Why Do Puppies Mouth and Bite So Much?

If you watch puppies playing with one another, their play is mainly comprised of chase games and roughhousing with lots of mouthing and wrestling. Puppies mouth much more than adult dogs because they are learning, through experience, just how hard they can mouth their playmate and still keep the play going. If they mouth too hard, the other puppy with usually yelp and stop playing for a short amount of time. Puppies use their mouths to explore their new environment in the same way that human children use their hands. Also, a puppy is getting their adult teeth in between 4-6 months old, and teething pain can escalate mouthing and nipping behaviors. 

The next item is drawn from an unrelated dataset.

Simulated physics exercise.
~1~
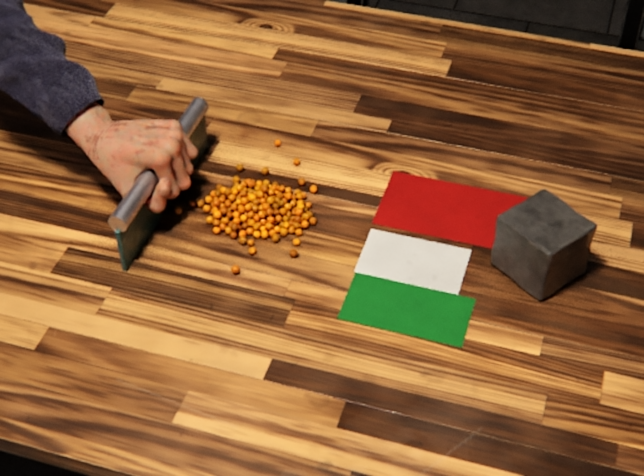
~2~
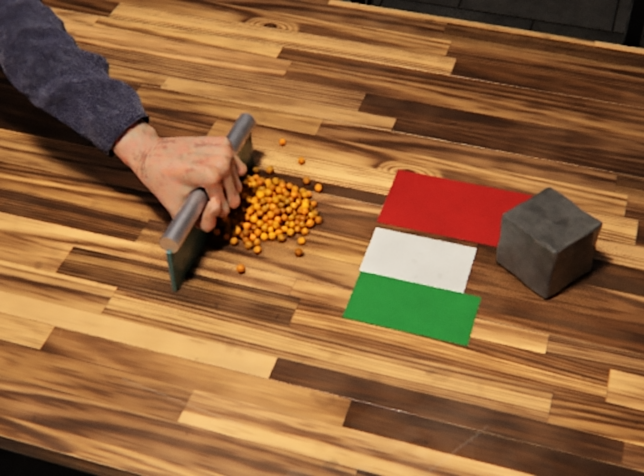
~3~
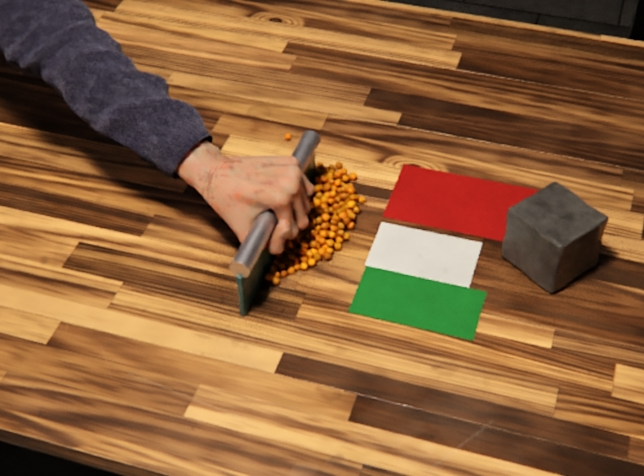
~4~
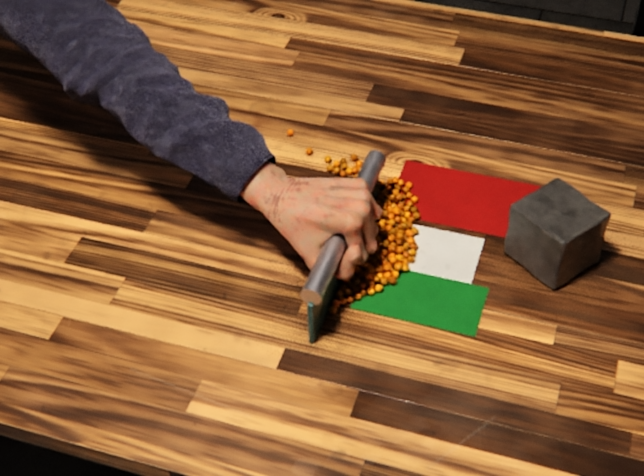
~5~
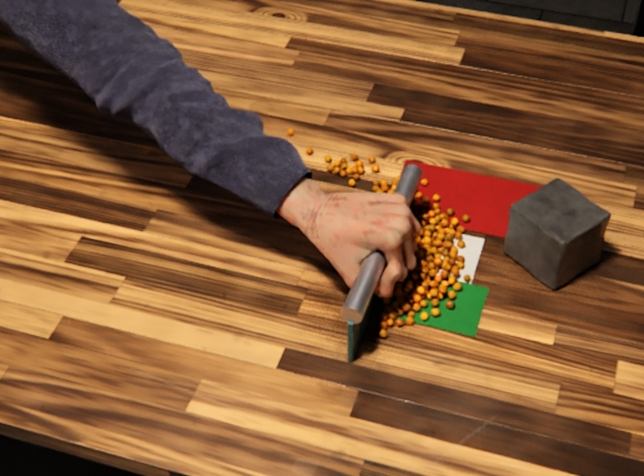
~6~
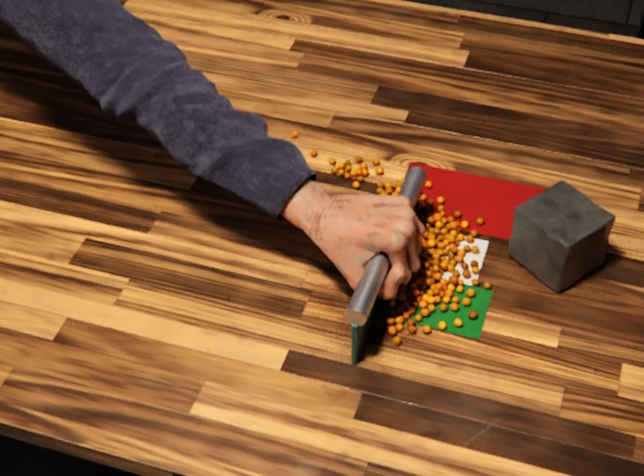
A striped wooden tabletop is seen from above at an angle, in a view that sways slightly. A hand in a dark blue sleeve grips a scraper with a grey bar handle at the left, beside a heap of small orange kernels. To the right lie red, white and green mats, with a dark grey block at the red one's far end. The hand pushes the scraper rightward, bunching the kernels against its blade and sweeping them onto the mats. It stops short of the block, leaving kernels scattered mostly over the white and green mats, with some on the red and others trailing behind on the wood.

How Do I Get My Dog To Stop Nipping Me?

Although mouthing is normal, it can become a nuisance and even painful. Puppies don’t know the house rules. It is our responsibility to teach them that humans don’t want to be mouthed. Here are some hints to help turn your little alligator into a little angel:

  • Have your puppy Socialize regularly off-leash with other puppies and well-mannered adult dogs. This is your best bet to teach your puppy how to have a soft mouth. They will get consistent feedback in their own language about how hard to mouth and bite. 
  • Prevent your puppy from getting rewarded when he mouths or bites you. If you jerk your hands away or wave them around, it will entice him to chase and play with them. If you yell at him or push him away, most puppies will just come back for more, since those behaviors closely resemble roughhousing, which is exactly what your puppy is trying to do! Instead, remove the reward by taking your hands and attention away for 5-10 seconds any time your puppy puts his teeth on you. You can also try to “yelp” like another puppy might by saying “Ouch!” in a sharp tone right before you remove your attention. If this gets your puppy more excited, don’t use the yelp, just mark your displeasure with a calm “Ouch” instead.
  • Anytime your puppy starts to mouth you, Redirect your puppy onto what you want him to chew instead: fleece toys, tug ropes, teething bones, etc. This is an important step because you can’t (and shouldn’t) prevent him from using his mouth at all, so you need to redirect that normal doggie energy to something appropriate. Keep appealing chew toys available at all times, especially if you suspect your dog is teething. 

In Conclusion…

It may be tempting to lash out or use physical force to punish your puppy, especially when the mouthing hurts. However, this will only damage his trust in you, and is an inappropriate reaction to a normal puppy behavior. By teaching your puppy over a few days or weeks to decrease his mouthing more and more, you will end up with a dog that understands how to inhibit his bite. This is a crucial skill for a puppy to learn so that if he ever feels threatened as an adult dog and actually does bite, he will not do serious damage. Most dogs outgrow their mouthing stage in a few months naturally unless they are rewarded for mouthing, but these hints can help you speed up the process significantly. So remember:  Socialize your puppy often, Prevent him from getting rewarded when he does mouth, and Redirect him to a more appropriate chew toy. Have a little patience, a sense of humor, and take heart-your puppy will grow up soon!